February 19, 2010
It was me
All right, I’m not going to deny it. That was indeed me spotted walking through the Annex neighbourhood yesterday, Patrick Swayze’s autobiography glued to my hands and my nose stuck inside. Even though it was cold outside, and my hands were going from painful to numb, and even though this was Patrick Swayze’s autobiography after all, and do I really want to get a reputation as a celebrity-bio-reading flâneur?
But you see, yesterday I had the opportunity to go out all by myself for the first time in centuries, and I wasn’t about to squander that reading opportunity, and really, I couldn’t have even if I’d wanted to, because Patrick Swayze’s autobiography was absolutely addicting. I have an infant, and I read it in a day. I got in trouble for reading it at the table. And from the time I opened the book until I got to the last page, Patrick Swayze and his amazing accomplishments were all that I could talk about.
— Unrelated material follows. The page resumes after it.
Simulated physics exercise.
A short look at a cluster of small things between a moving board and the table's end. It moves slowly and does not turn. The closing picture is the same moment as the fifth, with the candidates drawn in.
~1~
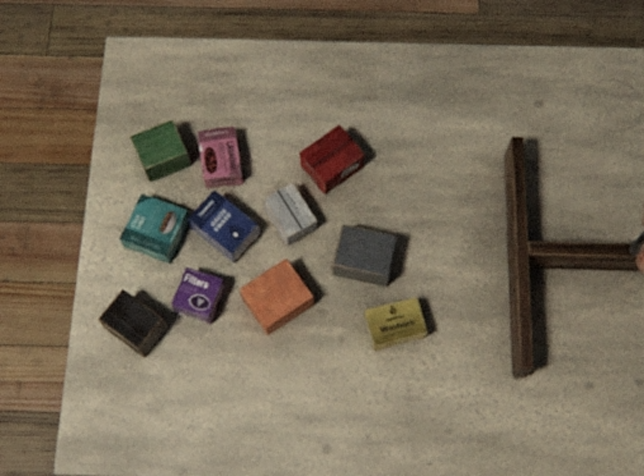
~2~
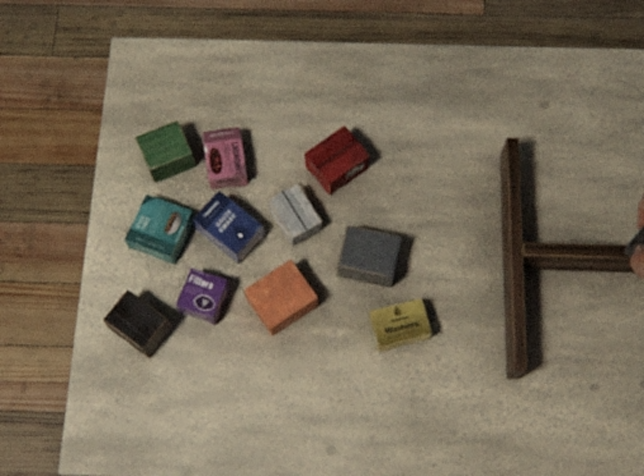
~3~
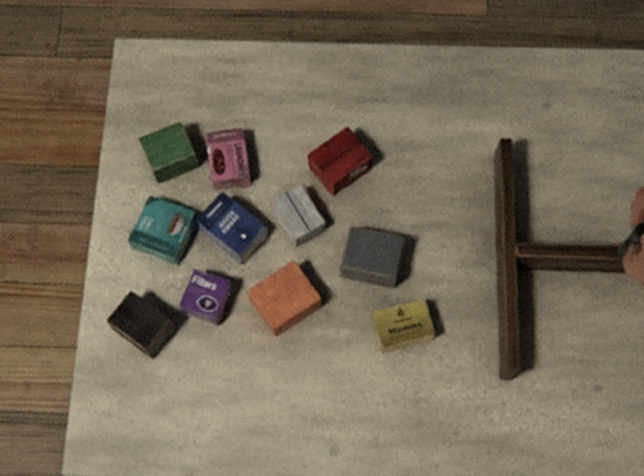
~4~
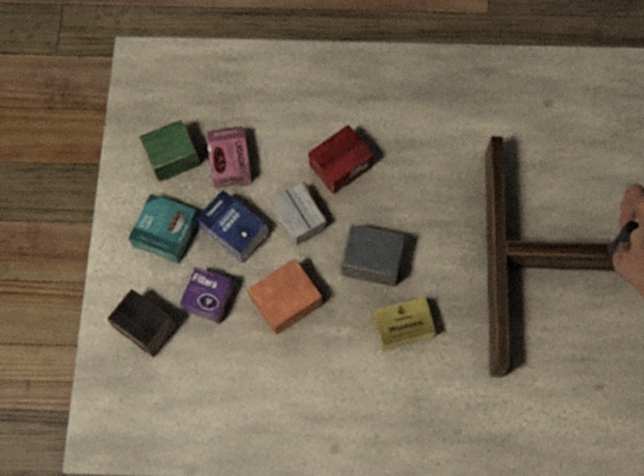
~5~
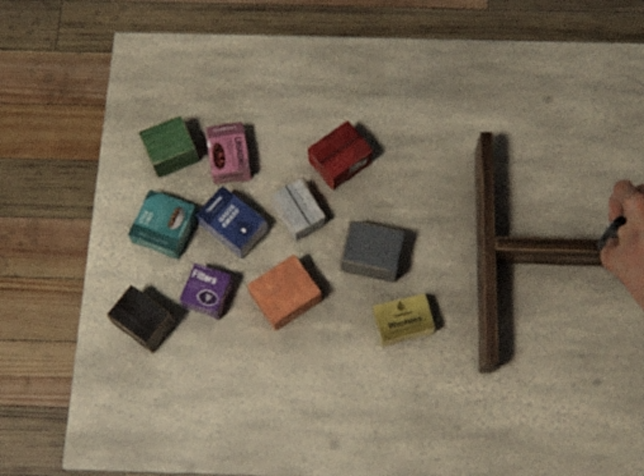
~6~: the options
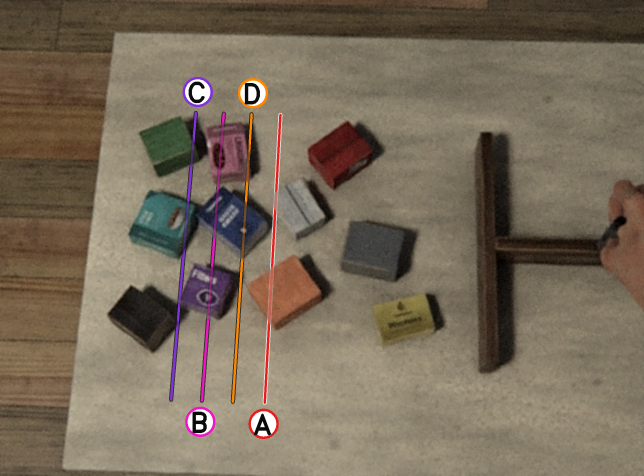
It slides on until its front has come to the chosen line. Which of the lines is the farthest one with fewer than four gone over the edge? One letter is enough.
C is the last line within the limit.
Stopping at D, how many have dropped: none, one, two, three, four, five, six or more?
The count is none.
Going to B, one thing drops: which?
The purple box.
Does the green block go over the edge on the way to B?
By then, no.
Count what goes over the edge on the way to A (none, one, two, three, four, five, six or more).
In all, none.
On the marked copy, A at (273, 251); B at (213, 250); C at (184, 249); D at (243, 251).
Taking C. A third of the way, board (379, 240); yellow box (342, 313); orange block (279, 293).
Two thirds of the way, board (268, 236); purple box (129, 277); turquoise packet (138, 221).
When it is over, board (184, 234); purple box over the edge; green block over the edge; three fallen.
As for the rest, A is within the limit but short; B is within the limit but short; D is within the limit but short.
I’d been under the mistaken impression that Patrick had got his start whilst one day sitting in a luncheonette when this guy came in and said that Arthur Murray was auditioning for dance instructors. Turns out otherwise, that Patrick had been set on the path to stardom from a very young age, and that in high school he danced, sang in musicals, played violin, football, kickboxed, was a competitive roller skater, and got a college scholarship for gymnastics. When a football accident and a dangerous gymnastics landing destroyed his knee, he decided to be a professional ballet dancer (as you do). In order to supplement his income, he became a carpenter and taught himself out of a book, and he also was a singer-songwriter. He became a Buddhist. Later, he would go on to act in Broadway shows, in ice-skating shows, act in movies and television, become a pilot and a rancher. And not least of all, he was a husband for thirty five years to a woman who married him when she was just eighteen years old (and I am more than a little bit addicted to memoirs of long marriages. Perhaps for tips? Perhaps for insurance?).
So Patrick Swayze’s life was more interesting than I ever supposed, and though his journey to success took the standard shape (decades of hard work, followed by meteoric rise), that kind of story is also interesting. The book was also setting itself up to be devourable by being structured somewhat like a “Behind the Music” episode: “And so we were happy, but little did we know that tragedy was lurking around the next corner…” It wasn’t well written (Patrick was fond of paragraphs composed entirely of sentences expressing the same idea of different words), but it wasn’t bad either. The prose was hardly the point.
What fun! I turns out that celebrity biographies are not automatically crap. I might venture to qualify that with “celebrity biographies (of celebrities who are over the age of thirty and/or not reality TV stars) are not automatically crap”, but what do I know about that? Nothing. And in spite of this positive experience of celebrity bios, I fully intend to keep it that way.